While the doctrine of equitable tolling may be invoked to toll the one-year limitation period applicable to § 2255 habeas petitions, Petitioner has failed to demonstrate that his case presents circumstances appropriate for applying the doctrine. Accordingly, we AFFIRM the district court’s order dismissing Petitioner’s habeas petition.

. Every circuit that has decided this issue has held that the one-year limitation period under § 2255 (or § 2244) is a statute of limitations, subjecL to the doctrine of equitable tolling, rather than a jurisdictional requirement. See Harris v. Hutchinson, 209 F.3d 325, 328-30 (4th Cir.2000) (holding one-year limitation period under § 2244 subject to equitable tolling); Smith v. McGinnis, 208 F.3d 13, 17 (2d Cir.2000) (same); Taliani v. Chrans, 189 F.3d 597, 598 (7th Cir.1999) (same); Sandvik v. United States, 177 F.3d 1269, 1271-72 (11th Cir.1999) (holding that one-year limitation period under § 2255 is subject to equitable tolling); Moore v. United States, 173 F.3d 1131, 1134 (8th Cir.1999) (same); Davis v. Johnson, 158 F.3d 806, 810-11 (5th Cir.1998) (holding one-year limitation period under § 2244 subject to equitable tolling); Miller v. N.J. State Dep’t of Corr., 145 F.3d 616, 617-18 (3d Cir.1998) (same); Miller v. Marr, 141 F.3d 976, 978 (10th Cir.1998); Calderon v. U.S. Dist. Ct. for the Cent. Dist. of Cal., 128 F.3d 1283, 1288(9th Cir.1997) (same), overruled on other grounds by 163 F.3d 530 (9th Cir.1998) (en banc ). Only one court has reached the opposite conclusion. See Giles v. United States, 6 F.Supp.2d 648, 649-50 (E.D.Mich.1998), aff'd on other grounds sub nom., United Stales v. Giles, No. 00-1040, 2000 WL 1720730 (6th Cir. Nov.8, 2000).

. This Court has applied varying standards of review to a district court's decision to apply or not apply the doctrine of equitable tolling. Cf., e.g., Graham-Humphreys v. Memphis Broolcs Museum of Art, Inc., 209 F.3d 552, 561 (6th Cir.2000) (applying abuse of discretion standard of review to district court’s refusal to apply doctrine of equitable tolling to ninety-day limitations period in Title VII case), and Truitt v. County of Wayne, 148 F.3d 644, 648 (6th Cir.1998) (same), with Rose v. Dole, 945 F.2d 1331, 1334 (6th Cir.1991) {per curiam) (acknowledging that application of the doctrine of equitable tolling is a question of law and thus subject to de novo review). Moreover, this Court has yet to address the proper standard when reviewing the applica-lion of the doctrine of equitable tolling in the context of a habeas peLition.

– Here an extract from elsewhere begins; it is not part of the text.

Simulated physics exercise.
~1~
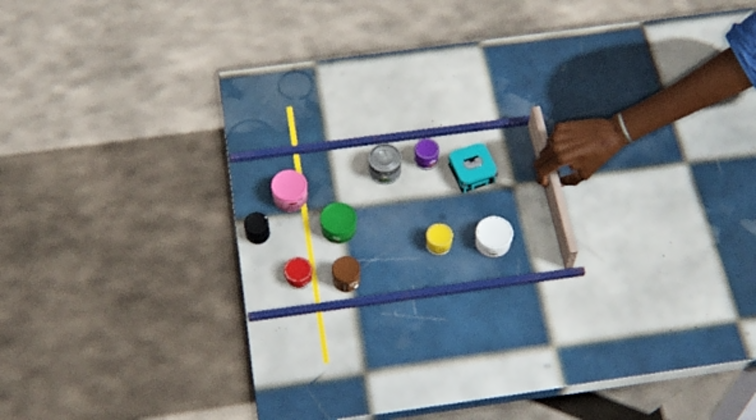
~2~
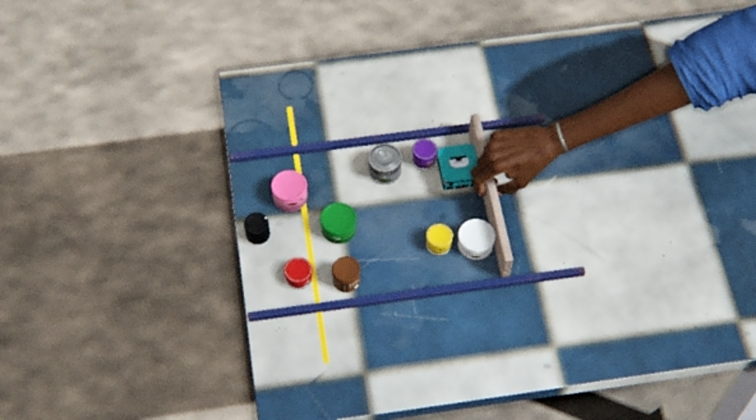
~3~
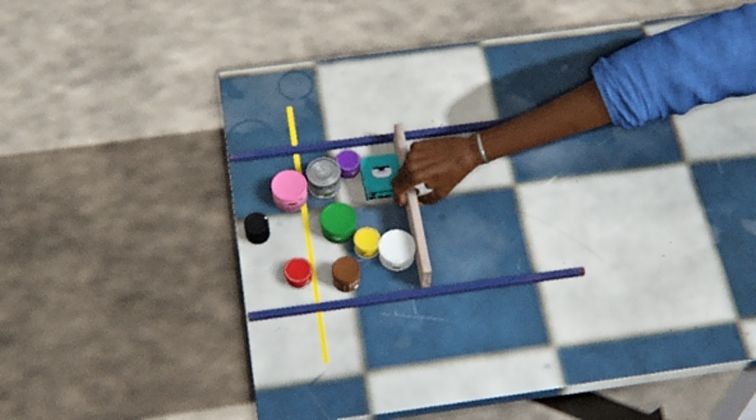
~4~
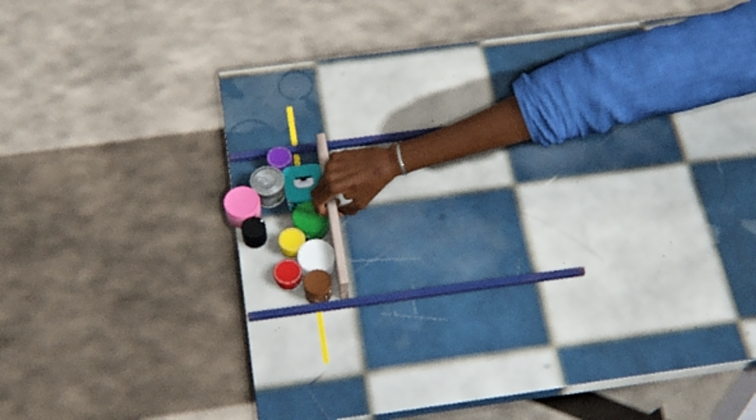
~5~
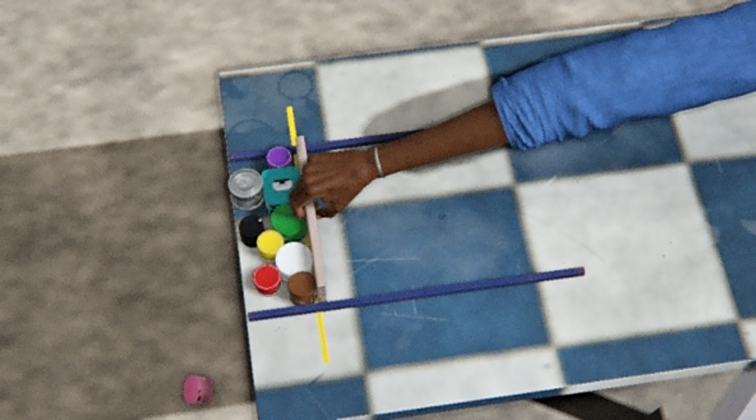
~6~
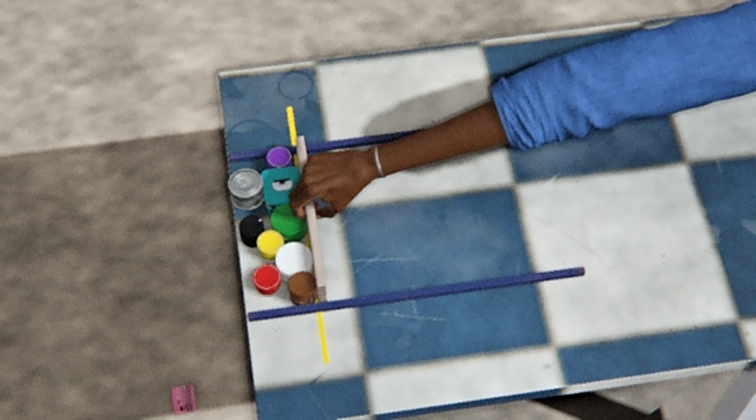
A hand sweeps small pots left with a board, and the pink one falls off.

In Molo v. Johnson, 207 F.3d 773, 775 (5th Cir.2000), the court applied an abuse of discretion standard to determine whether the district court erred in refusing to apply the doctrine of equitable tolling in a habeas case. The court noted, however, that where the district court determines as a matter of law that the petitioner is not entitled to equitable tolling, it would review the decision de novo. See id. The court concluded that in that case the district court exercised its discretion in determining that the petitioner’s circumstances were not rare and exceptional and thus applied the abuse of discretion standard. See id.; see also Helton v. Sec’y for Dep’t of Corr., 233 F.3d 1322, 1325 (11th Cir.2000) *1008(applying abuse of discretion standard where question was whether district court properly applied the standard for equitable tolling rather than whether equitable tolling was available).

In Miles v. Prunty, 187 F.3d 1104, 1105 (9th Cir.1999), the court applied de novo review to the district court’s decision refusing to apply the doctrine of equitable tolling to the petitioner's habeas case. The court stated that in matters where the facts were undisputed, it would review the district court's decision on equitable tolling de novo. See id.

In this Circuit, we hold that where the facts are undisputed or the district court rules as a matter of law that equitable tolling is unavailable, we apply the de novo standard of review to a district court's refusal to apply the doctrine of equitable tolling; in all other cases, we apply the abuse of discretion standard.

. Unpublished cases addressing the equitable tolling issue in habeas cases have applied both standards. Cf., e.g., Sluder v. United States, No. 98-5188, 1998 WL 940246 (6th Cir. Dec. 23, 1998) (applying Andrews v. Orr standard), with Craddock v. Mohr, No. 99-3756, 2000 WL 658023 (6th Cir. May 8, 2000) • (applying extraordinary circumstances standard).






Concurrence Opinion

SILER, Circuit Judge,

concurring.

I concur in the result in this case, that is, that the district court properly dismissed the petition under 28 U.S.C. § 2255 as untimely. However, I would leave to another day the decision of whether equitable tolling applies to the one-year period of limitation in habeas corpus cases and what the standards for equitable tolling-might be.

In this case, as explained in the majority opinion, even under the best scenario set out by the petitioner, equitable tolling under any arguable standard would not be appropriate. Thus, my conclusion is that, without deciding whether equitable tolling is applicable in habeas corpus cases, Dunlap’s case was correctly dismissed.